Hi, My Name is Truffle and This is My Story

New scents! New sounds!  It’s overwhelming.  I guess I’m not in Kansas anymore (actually, I was never in Kansas. Does Toto still live there?)  I was so excited this morning when my new human family came to pick me up in Pennsylvania.  I didn’t know what to expect.  Many of my brothers and sisters had already left for their new homes.  I stood by the door, eagerly waiting and waiting and waiting.  Which is not an easy thing for an eight-week old puppy to do.

But when I saw that little girl – Sophie she’s called – come up to the front door…man oh man.  What a cutie. For a few minutes I mistook her for a dog on two legs.  Her hair is curly just like mine and I couldn’t keep my mouth off of it.  I wanted to yell, “Rapunzel, Rapunzel, let down your hair closer to me!”

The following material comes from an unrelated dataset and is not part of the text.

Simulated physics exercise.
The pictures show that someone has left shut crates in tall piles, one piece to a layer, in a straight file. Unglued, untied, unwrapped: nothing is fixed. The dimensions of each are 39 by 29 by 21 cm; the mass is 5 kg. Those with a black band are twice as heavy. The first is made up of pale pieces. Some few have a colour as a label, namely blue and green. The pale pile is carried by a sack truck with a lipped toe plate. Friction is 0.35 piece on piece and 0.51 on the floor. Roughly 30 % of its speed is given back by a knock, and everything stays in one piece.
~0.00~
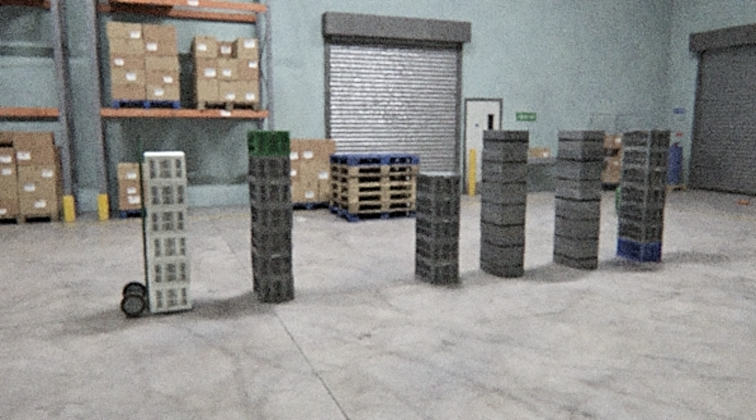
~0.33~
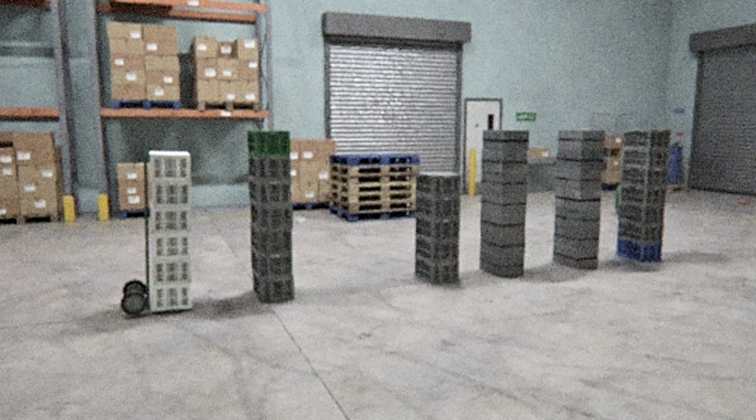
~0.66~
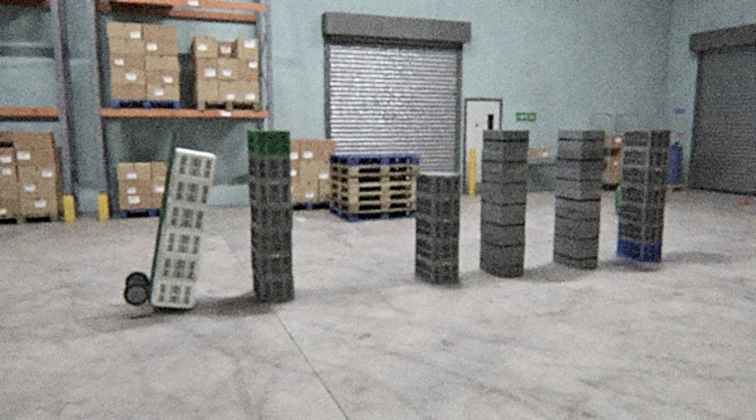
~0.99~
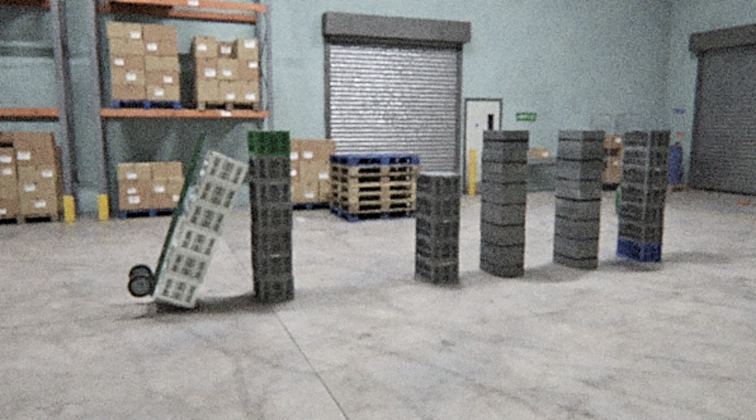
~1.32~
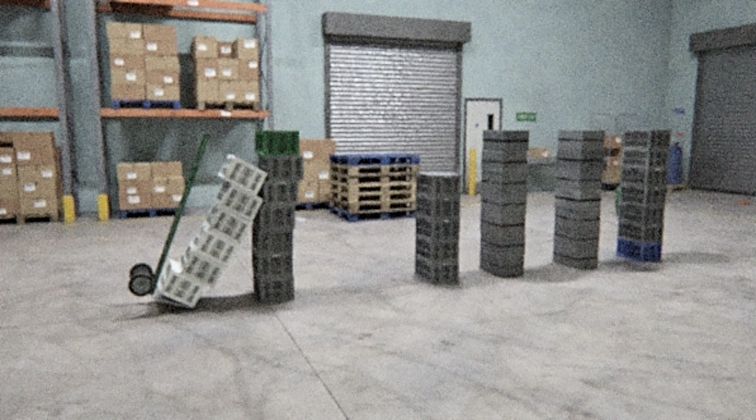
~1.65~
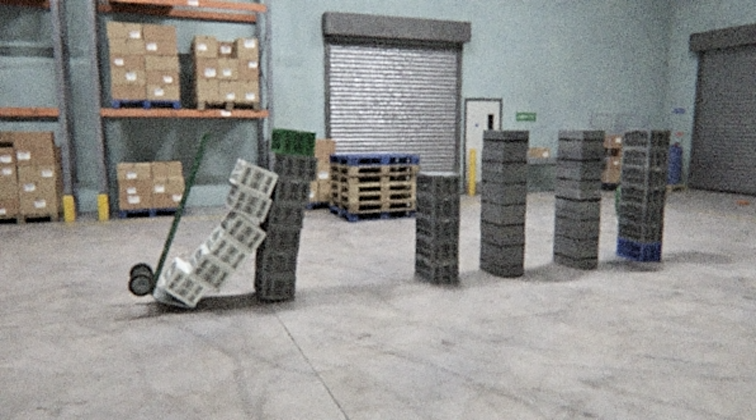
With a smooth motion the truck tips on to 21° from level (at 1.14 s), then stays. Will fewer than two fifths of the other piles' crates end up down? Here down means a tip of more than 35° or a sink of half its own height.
Yes, fewer than two fifths of them do.
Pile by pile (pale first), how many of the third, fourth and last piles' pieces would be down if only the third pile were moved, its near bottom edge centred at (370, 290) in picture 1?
Third 4; fourth 0; last 0.
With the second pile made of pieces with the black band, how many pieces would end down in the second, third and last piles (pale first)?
In that case the second pile has 0 down, the third 0, the last 0.
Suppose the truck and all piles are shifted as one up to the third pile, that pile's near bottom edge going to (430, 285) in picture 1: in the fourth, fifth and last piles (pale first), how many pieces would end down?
Fourth 0, fifth 0, last 0.
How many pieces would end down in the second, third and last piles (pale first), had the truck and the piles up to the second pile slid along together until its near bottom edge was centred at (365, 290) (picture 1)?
The tally would be second 7, then third 5, then last 6.
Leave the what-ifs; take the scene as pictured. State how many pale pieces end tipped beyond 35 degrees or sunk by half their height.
Count: 6.
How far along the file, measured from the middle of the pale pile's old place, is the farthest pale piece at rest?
190 cm.
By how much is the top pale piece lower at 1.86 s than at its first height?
Roughly 20 cm.
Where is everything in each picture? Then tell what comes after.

And then her sister, Chloe, entered the house.  And she’s cute, too.  But a lot bigger.  And a little aloof.  She steadfastly refused to squeal at my super cuteness, lest she appear totally uncool.


My new human dad doesn’t quite know what to make of me.  He held me a couple of times, but boy, was it awkward.  I wanted to tell him to take a deep breath, but I didn’t think he’d appreciate the constructive criticism.  I’m going to need to work hard to win him over. I also met my new human grammy.  She’s fun. I think she’s going to spoil me rotten.

My new human mom has already taken charge and has wasted no time starting to train me.  She’s obviously done her research, but she needs to mellow out.  I can’t read, so I don’t know what those books say.  I just follow my gut. She should follow her gut, too. Have some faith, lady. I won’t disappoint you.

Some more observations about my new human family:

(1) My first human mom was kind of crunchy granola and treated all of us puppies like the wolves we are.  Live and let live kind of thing.  My new human mom is a bit of a stress monster.  She treats me like a stuffed animal.  I really like her and all, but she’s just got to calm down.  I’m a dog, for crying out loud. Not a rare endangered species.

(2) My new human sisters are also very nice to me.  Not so much to each other, though.  I sat between the two of them on the car ride home and let me tell you, they fight more than my siblings and I ever did.  They just wouldn’t shut the hell up.  It’s a good thing I have floppy ears to drown out some of their bickering.

(3) My new human mom made me this space outside she calls a ‘crapper’ (her human vocabulary is a bit vulgar which, if I’m being honest, is kind of hot).  At first I thought it was a bed because lying on those rocks is just so comfortable.

(4) Apparently, my new code phrase when it’s time to go to said crapper is “potty time.” To prove that I’m not a complete idiot, I pooped on those cozy rocks once today.  I think the humans were amazed I’d caught on so quickly.

(5) When my new human mom came home from the store a little while ago, I greeted her at the door like the obedient puppy that I am.  The rest of the family was watching a really loud and annoying TV show.  I had to pee badly.  So I whined to let my new human mom know, but she was a little slow to catch on. I couldn’t hold it anymore and tinkled on their floor.  My new human mom witnessed my accident (I have no shame), gently grabbed me and took me outside to the crapper, but the moment had passed. Instead, I pretended the rocks were my mattress.

(6) I have learned the hard way that my new human mom’s nose is not a chew toy.  So my favorite new chew toy is this thing they call a leash that tethers me to a person.  I’m not sure how I feel about this form of subjugation.  Do they seriously think I’m going to run back to Pennsylvania?  I don’t understand why my new human mom keeps pulling this leash thing out of my mouth.  It tastes so damn good.

(7) New human mom tried to use subterfuge to get me into my new crate. I fell for it but when I realized what had happened, I started to bark and whine. After a couple of minutes, she set me free. Doesn’t she understand that I only use the crate during the night? If she thinks I’m going to use that thing between sunrise and sunset, she’s got another thing coming.

All in all, I think I impressed my new family today.  Other than the minor pee incident, which was out of my control, I really was on my best behavior.  I think it’s going to be fun here, as long as they take some chill pills.